その名も「コタツ就活EXPO2021」。
合説と言えば、パーティションで区切られた各ブースに、長机とパイプ椅子…というイメージ。しかし、この合説は、一面に畳が敷かれ、企業ごとに1台ずつ「コタツ」が並ぶというユニークなしつらえなのです。
企業と就活生がみかんを食べながらコミュニケーションを深める会場は、終始、笑い声や熱気に包まれました。本記事では、主催のNPO法人HELLOlifeによるイベントレポートと共に、就活生や企業へのインタビューで見えた発見をお届けします。
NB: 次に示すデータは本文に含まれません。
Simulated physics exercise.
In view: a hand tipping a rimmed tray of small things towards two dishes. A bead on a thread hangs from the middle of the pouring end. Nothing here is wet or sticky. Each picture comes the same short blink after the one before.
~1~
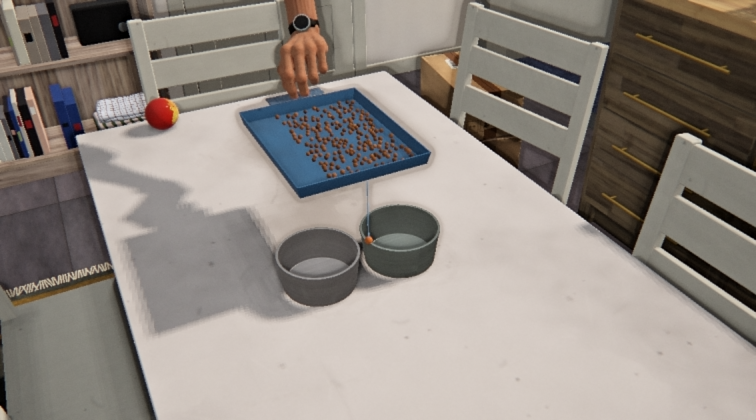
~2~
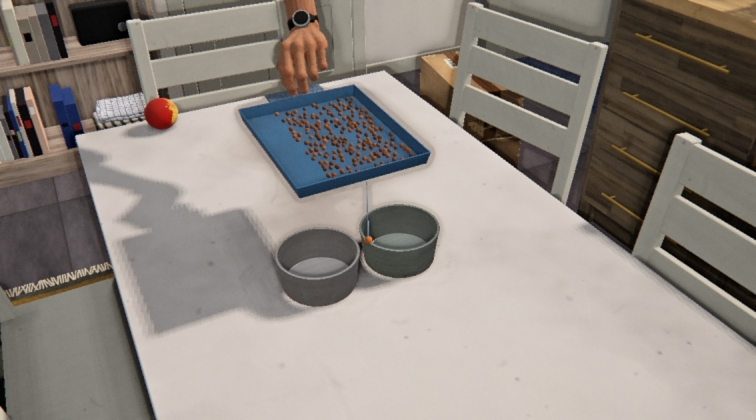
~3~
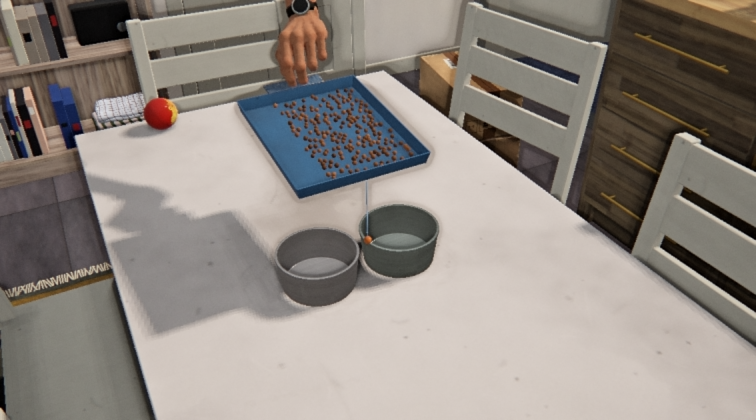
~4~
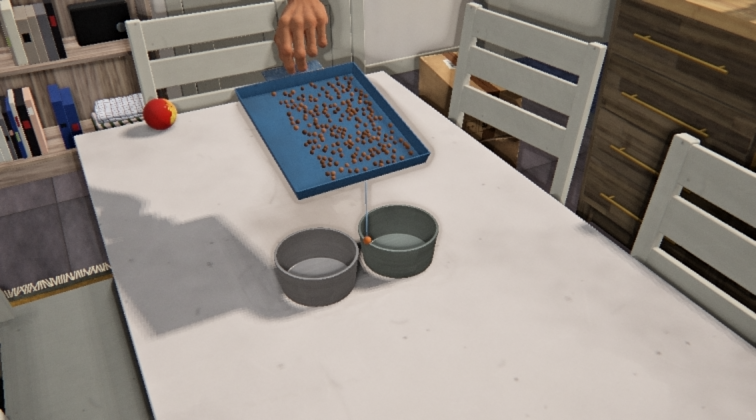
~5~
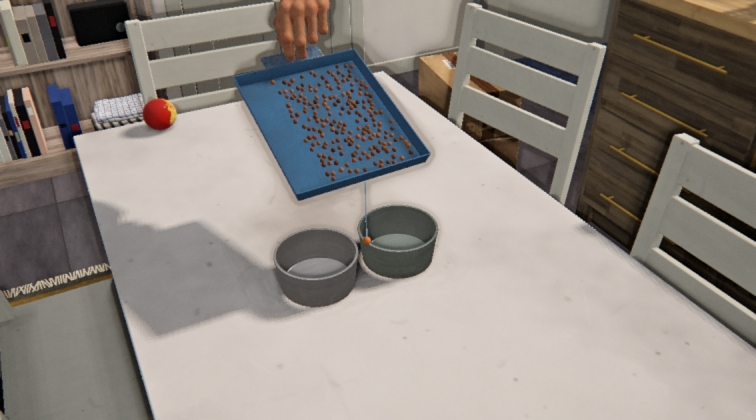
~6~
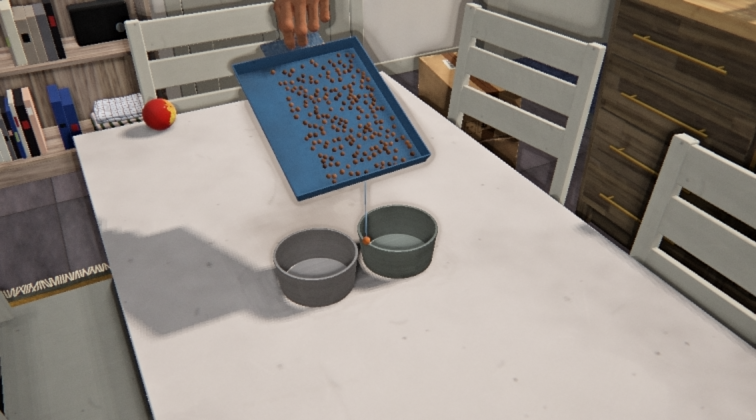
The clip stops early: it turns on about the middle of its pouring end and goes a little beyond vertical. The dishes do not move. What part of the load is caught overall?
They take less than half between them.
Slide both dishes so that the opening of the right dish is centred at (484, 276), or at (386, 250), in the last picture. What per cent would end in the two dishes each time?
The first gives 0 %, the second 70 %.
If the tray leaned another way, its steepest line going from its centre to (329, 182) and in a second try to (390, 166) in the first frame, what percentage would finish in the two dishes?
The first gives 70 %, the second 70 %.
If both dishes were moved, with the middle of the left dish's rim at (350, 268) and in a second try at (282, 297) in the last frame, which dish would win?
One: The left-hand dish. Two: Right.
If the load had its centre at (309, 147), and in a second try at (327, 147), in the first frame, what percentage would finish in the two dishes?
In turn 10 and 10 in a hundred.
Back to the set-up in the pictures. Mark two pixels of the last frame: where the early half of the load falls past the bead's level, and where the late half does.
Around (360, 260) and then (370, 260).
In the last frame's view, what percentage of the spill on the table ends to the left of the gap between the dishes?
Roughly 40 in a hundred.
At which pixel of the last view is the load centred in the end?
Around (372, 319).
Soon, tray tipped steeply; most on the tray; a small part in the air.
A while on, tray tipped past a quarter turn; about half on the tray; a stray few in the left dish; about a quarter outside both; about a quarter in the air.
Towards the end, tray tipped past a quarter turn; a small part in the left dish; nearly all outside both.
Finally, tray tipped past a quarter turn; a small part in the left dish; none in the right dish; nearly all outside both.
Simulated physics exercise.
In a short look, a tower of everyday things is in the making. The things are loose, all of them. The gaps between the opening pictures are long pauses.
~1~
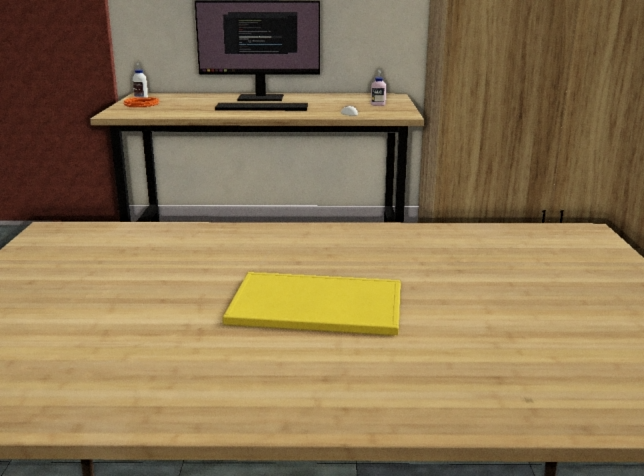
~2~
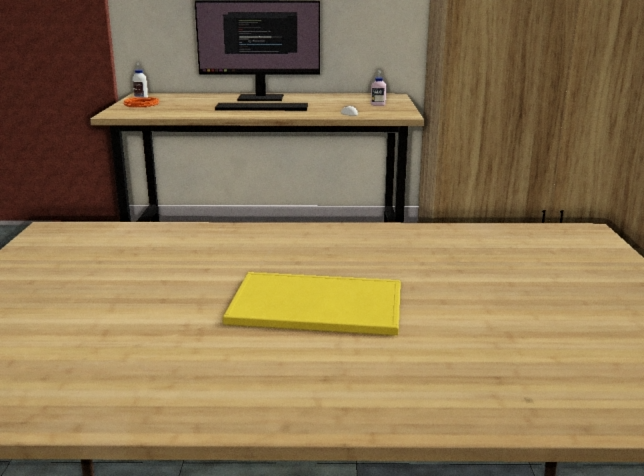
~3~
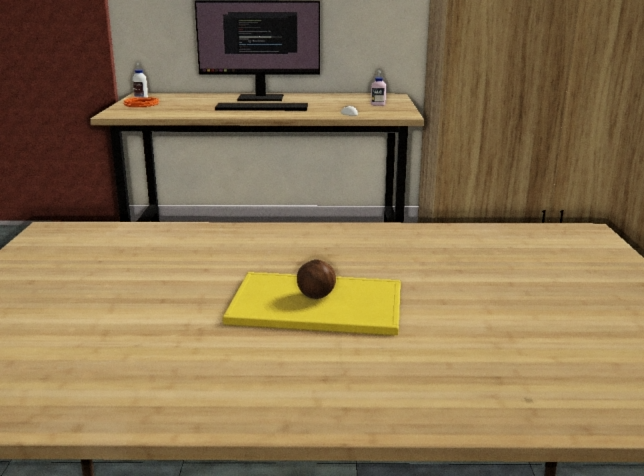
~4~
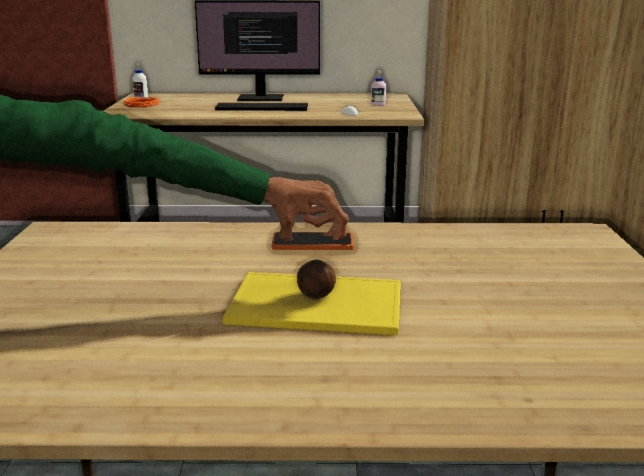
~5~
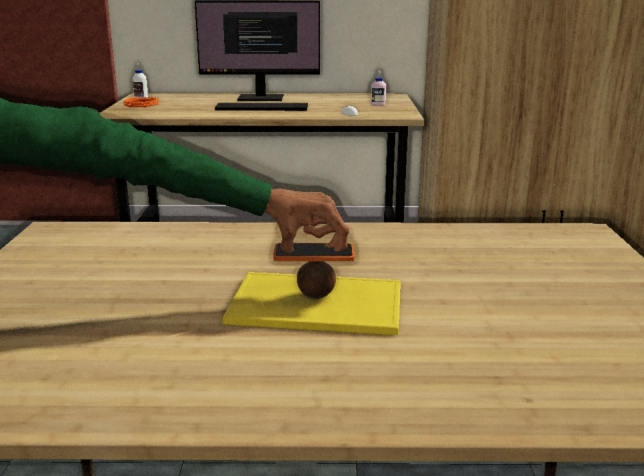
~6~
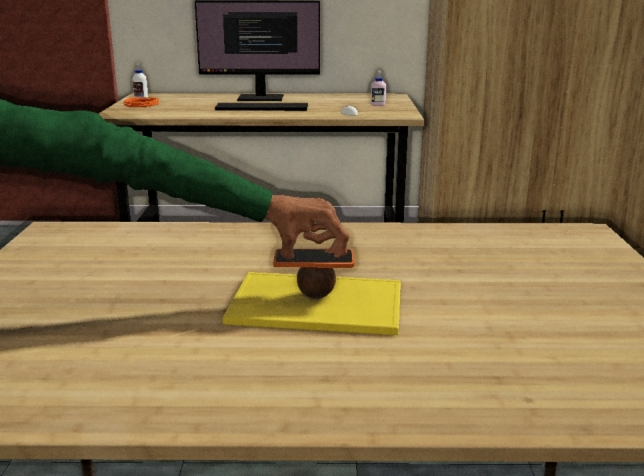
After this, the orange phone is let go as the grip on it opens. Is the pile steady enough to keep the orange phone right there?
It doesn't stay put.
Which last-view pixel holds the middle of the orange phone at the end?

主催はHELLOlife、共催はLUCUA OSAKA
変化する仕事探しの軸、現代の就活・採用事情
中小企業は、採用活動にかけられる予算が比較的少ないです。最も多い方法に「就職情報サイトへの情報掲載」がありますが(図1)、広告費があり、検索結果のトップに並び続ける大企業の情報に埋もれてしまいます。合説に予算をかけて出展したものの…という悲嘆もしばしば。従業員を大切に想う社長がいて、働く人々も素晴らしい、そんな就活生たちに出会ってほしい中小企業は、たくさんあるのですが…
一方、就活生の企業志向については、やはり大企業を希望する人が半分以上を占めるものの、「規模感にこだわりはない」という学生も多いです(図2)。
図1)2020年卒 採用活動の感触等に関する緊急企業調査(2019年5月 株式会社ディスコ キャリタスリサーチ)より(外部リンク)
図2)2020年卒 マイナビ大学生就職意識調査(2019年4月 株式会社マイナビ)より(外部リンク)
私たちも就活生をサポートする中でこんな言葉を聞きます。
「正直、ナビサイトでおすすめされる企業にはしっくり来ません。業務内容より、自分がいいなって思える人たちと仕事をして、ていねいな暮らしができたら。そういう企業はどうやったら見つけられますか?」
自分の「仕事探しの軸(働く上での価値観)」に気づく機会を得られず、大手ナビサイトや通常の合説以外の就活方法を知らないのです。さらに、彼らの「仕事探しの軸」はますます多様化しており、カテゴリ化や、企業の検索がしにくいことも、出会いを狭めているように思います。
そこで着目したのは、企業との出会い方に魔法をかけること。そうして生まれたのが、合説自体にブランディングを施した、「コタツ就活EXPO」でした。
2019年度開催 第1回「コタツ就活EXPO」より
初開催は昨年3月。大阪梅田・グランフロント大阪にて、企業と就活生総勢170名が参加しました。盛況を経て、第2回目を迎える今回、大きく掲げたテーマがあります。
「“どんな仕事をするか”を超えて、“どんな人生にするか”を考える」
人生の中で多くの時間を費やす「働くこと」。だからこそ、就職活動や採用活動における出会い方は、生き方の価値観に寄り添うものであってほしい、そして納得のいく選択に繋がってほしいと考え、そのようなテーマを設けました。
Webサイトの企業紹介欄も会社概要は最低限に、各担当者の人生のポリシーを掲載し、「Life」と「Work」それぞれのエピソードを掲載。当日も、働く人々が「どんな人生を送っているのか」に耳を傾けられる合説に仕立てました。